Crane control technology has not kept up with the needs of its users, which has resulted in an array of problems. In many cases, the installed base of DC electro-mechanical control is reaching the end of its economic life, typically 20 years. New technology is needed to address the ever-increasing concerns with rising energy costs and the need for improved performance and reliability.
That, at least, is the view of Eaton Corporation, a leading supplier of drives and control technology, which has produced ‘a technologically advanced’ replacement for the traditional DC electro-mechanical series motor drives used for crane control.

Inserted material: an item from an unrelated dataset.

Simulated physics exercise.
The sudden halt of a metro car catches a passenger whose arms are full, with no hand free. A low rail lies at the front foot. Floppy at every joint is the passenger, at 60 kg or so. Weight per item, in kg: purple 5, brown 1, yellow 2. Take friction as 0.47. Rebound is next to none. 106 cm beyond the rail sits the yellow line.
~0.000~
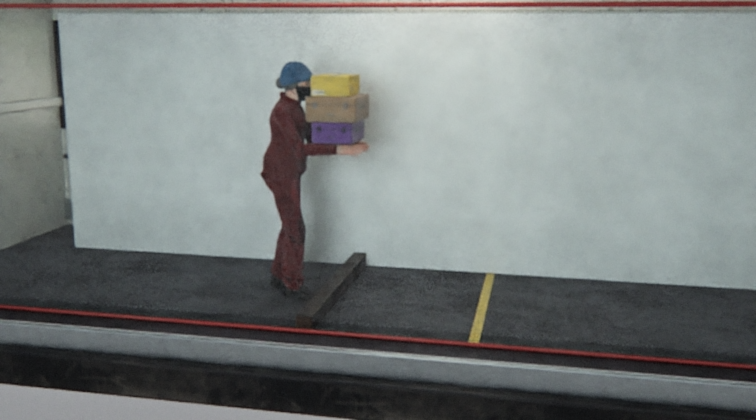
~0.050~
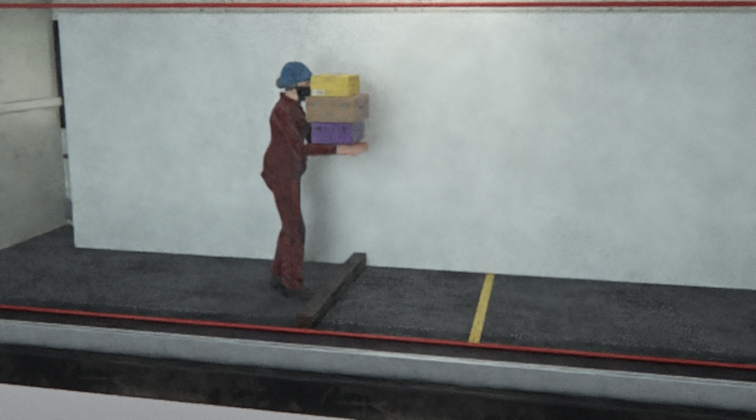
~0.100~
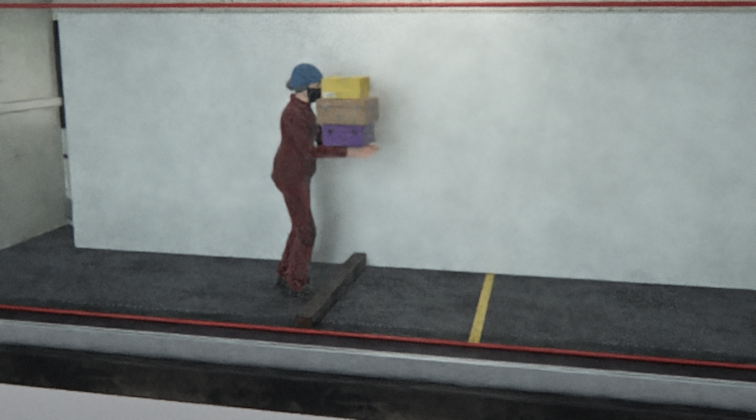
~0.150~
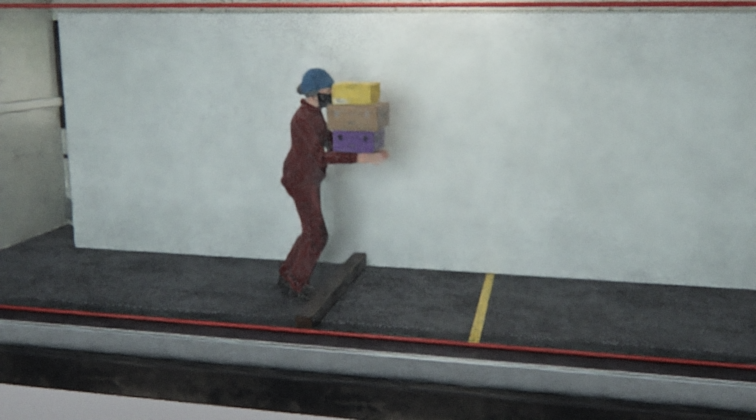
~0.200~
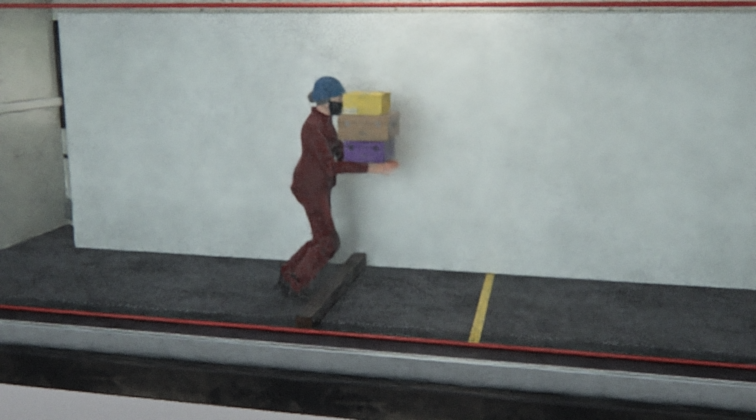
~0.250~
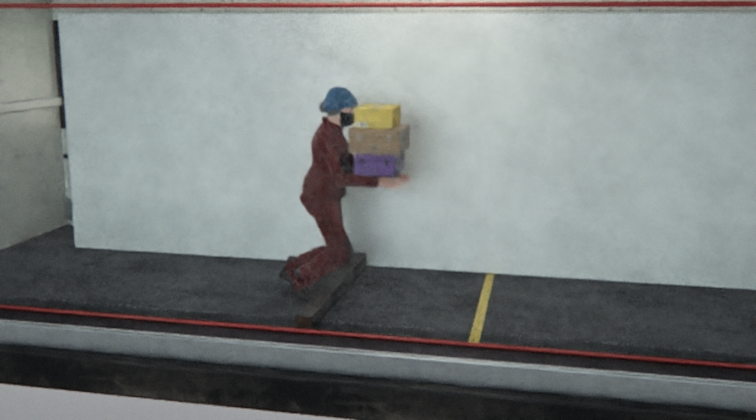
A person in dark red clothes and a blue hat, arms holding three stacked boxes, stood still briefly, then leaned and sank forward to the right over a low rail, knees bending, boxes moving along too.
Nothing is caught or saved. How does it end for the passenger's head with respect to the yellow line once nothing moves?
The passenger's head comes to rest short of the yellow line.
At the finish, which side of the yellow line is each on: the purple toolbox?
As for the purple toolbox, it finishes before reaching it.
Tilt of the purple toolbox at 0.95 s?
I'd put it at roughly 0°.
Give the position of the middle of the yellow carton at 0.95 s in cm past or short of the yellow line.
Roughly 50 cm past.
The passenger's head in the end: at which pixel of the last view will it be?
Around (464, 278).
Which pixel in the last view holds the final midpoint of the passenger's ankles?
(365, 268).
After 0.45 s the passenger's head is 64 cm short of the yellow line, near (389, 175) in the last picture's view; the purple toolbox 44 cm short of the yellow line, tilted 20°.
After 0.65 s the passenger's head is 26 cm short of the yellow line, near (444, 235) in the last picture's view.
After 0.95 s the passenger's head is 11 cm short of the yellow line, near (466, 281) in the last picture's view.
Final state at 2.2 s, purple toolbox stops short of the yellow line; brown toolbox crosses the yellow line; yellow carton crosses the yellow line; passenger's head stops short of the yellow line.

Eaton’s Cutler-Hammer Respondor DDC drive has been in operation for about a year at the Canton, Ohio facility of The Timken Company, a US manufacturer of bearings, steel, and components.

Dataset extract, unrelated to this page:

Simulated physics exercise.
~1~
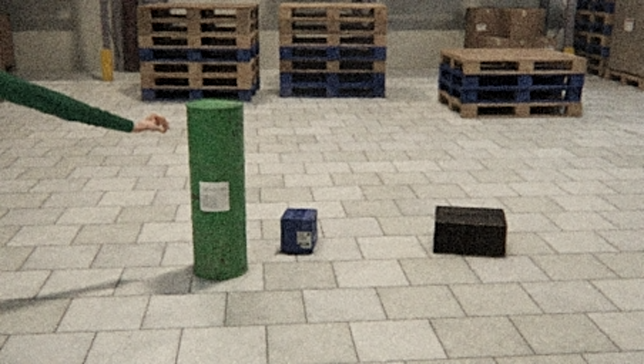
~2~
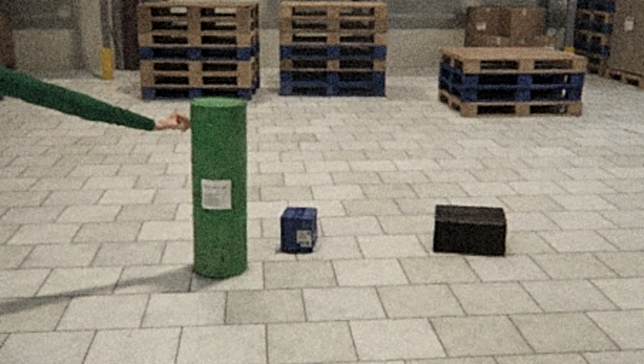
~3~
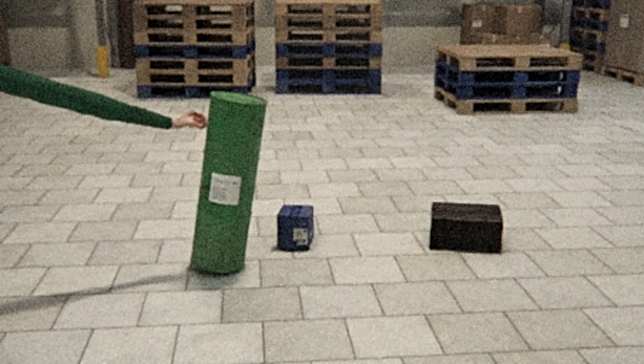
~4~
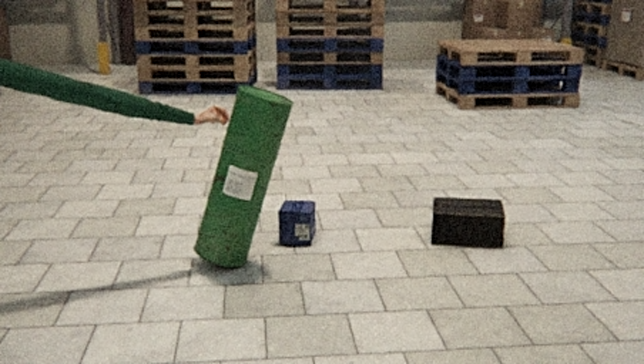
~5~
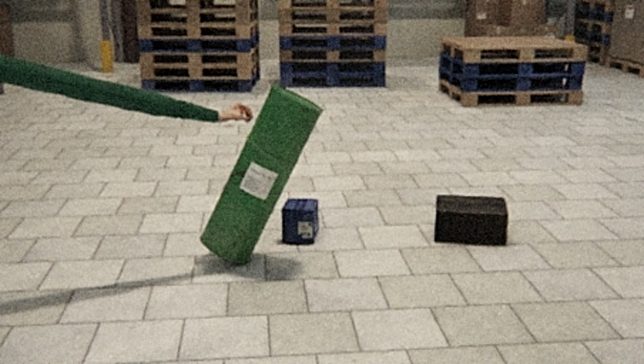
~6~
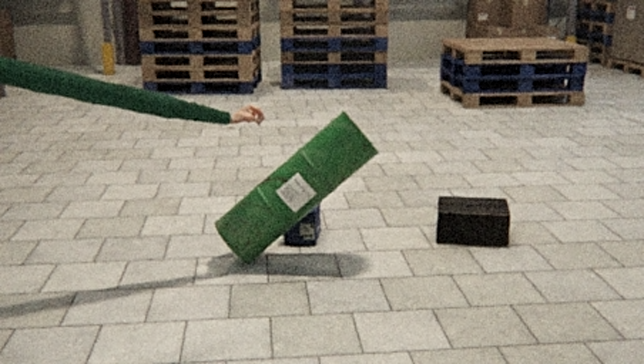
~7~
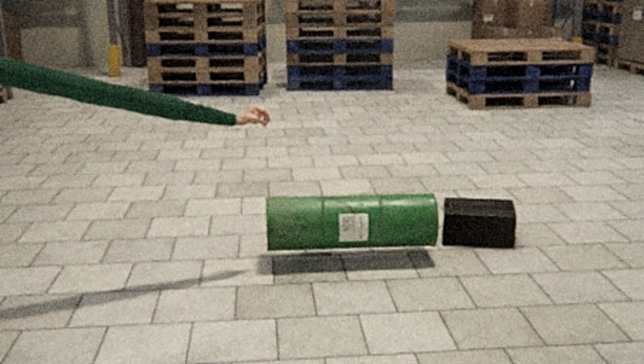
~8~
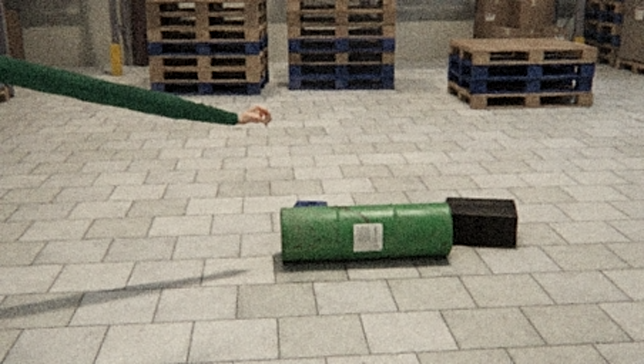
Warehouse floor with stacked pallets, a green-sleeved arm pushing a tall green drum rightward until it topples onto its side, partly hiding a blue parcel.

Timken has a dual hoist crane that operates in a pickle line where 10 ton bundles of tubing are dipped into large acid tanks at approximately 35 lifts per hour. The DC Constant Potential (DCCP) control boards were almost 30 years old and worn out due to harsh environmental factors, primarily moisture and acid. As a result, the facility experienced mechanical failures with the DC controls about once a week, with each failure causing 10 or 15 minutes downtime. Timken wanted to eliminate this downtime, and also wanted a smoother, more energy efficient control on the dual hoist crane.
Eaton says that it acknowledged these issues when creating the Respondor DDC drive, a solid state DC to DC drive designed for crane applications. High-speed semiconductors are used in the microprocessor drive to maximises crane performance and reliability and minimise downtime, maintenance and energy costs.
“Unlike traditional DCCP systems, which use resistors to regulate motor current in switched stages, the Respondor DDC’s use of semiconductor switches to control the speed and torque of the motor eliminates costly maintenance expenses associated with resistors and contactors,” claims Duane Repp, product line manager at Eaton’s Cutler-Hammer business unit.
Timken turned to Eaton for advances in crane control technology due to a long-standing relationship between the two companies, and coincidentally, Eaton was planning a Beta test for the Respondor DDC. The new drive was installed on 11 February 2002.
As with any new technology, there was some initial scepticism because “if the crane operators aren’t happy, no one’s happy,” says Robert Borgman, Cutler-Hammer senior sales engineer. However, any concerns were overcome by the ease of start up and lack of complaints from the crane operators, adds Borgman.
The Respondor DDC is designed to withstand harsh mill environments. It has a stainless steel enclosure and sturdy packaging that minimises shock and vibration effects. It is retrofitted within the existing space where the DCCP control used to be. It is engineered as a ‘drop in’ replacement using the same connections. In Timken’s case, the Respondor DDC was 200mm narrower and at 1.5m high it was 300mm shorter.
Timken wanted a control that would reduce wear on other system components. The Respondor DDC drive is microprocessor controlled, which regulates the operation of the semiconductors to provide the current necessary to move the load at a rate of speed commanded by the operator. In the traditional contactor and resistor type, the operator requests a speed point, which results in the stepping in and out a series of contactors and resistors. Each time a set of resistors is placed in the circuit, the motor sees an inrush of current, which contributes to mechanical wear. According to Eaton, the microprocessor of the Respondor DDC provides smooth acceleration and deceleration, reducing the inrush amounts of current, thus prolonging the life of the motor. The smooth acceleration also controls the impact of the speed changes to other mechanical components, reducing the cost of mechanical repairs.
At the Timken facility, the Respondor DDC was installed on one side of a dual hoist crane while the other side continued to operate on the DCCP technology. Plans are under way to compare the power consumption of the DDC and DCCP through actual field measurements. The measurements will compare the Respondor DDC and the DCCP performing numerous applications such as raising and lowering the hoist with no load, as well as half load and full load.
Eaton claims that in a separate study, raising a half load, the Respondor DDC used 340 amps less than the DCCP on initial start up, used slightly less energy during the final phase of hoisting, and maintained the load at approximately 15 amps less than the DCCP.
According to Reed Brown Jr, unit manager – finishing reliability at the Timken facility, the maintenance staff required minimal training and felt the Respondor DDC drive operated well. The operators at the Timken facility liked the new technology because it is microprocessor controlled rather than a system of contractors and resistors, providing for better control of the crane and the load. Timken has placed an order a Respondor DDC drive for another overhead crane and also for a non-crane application.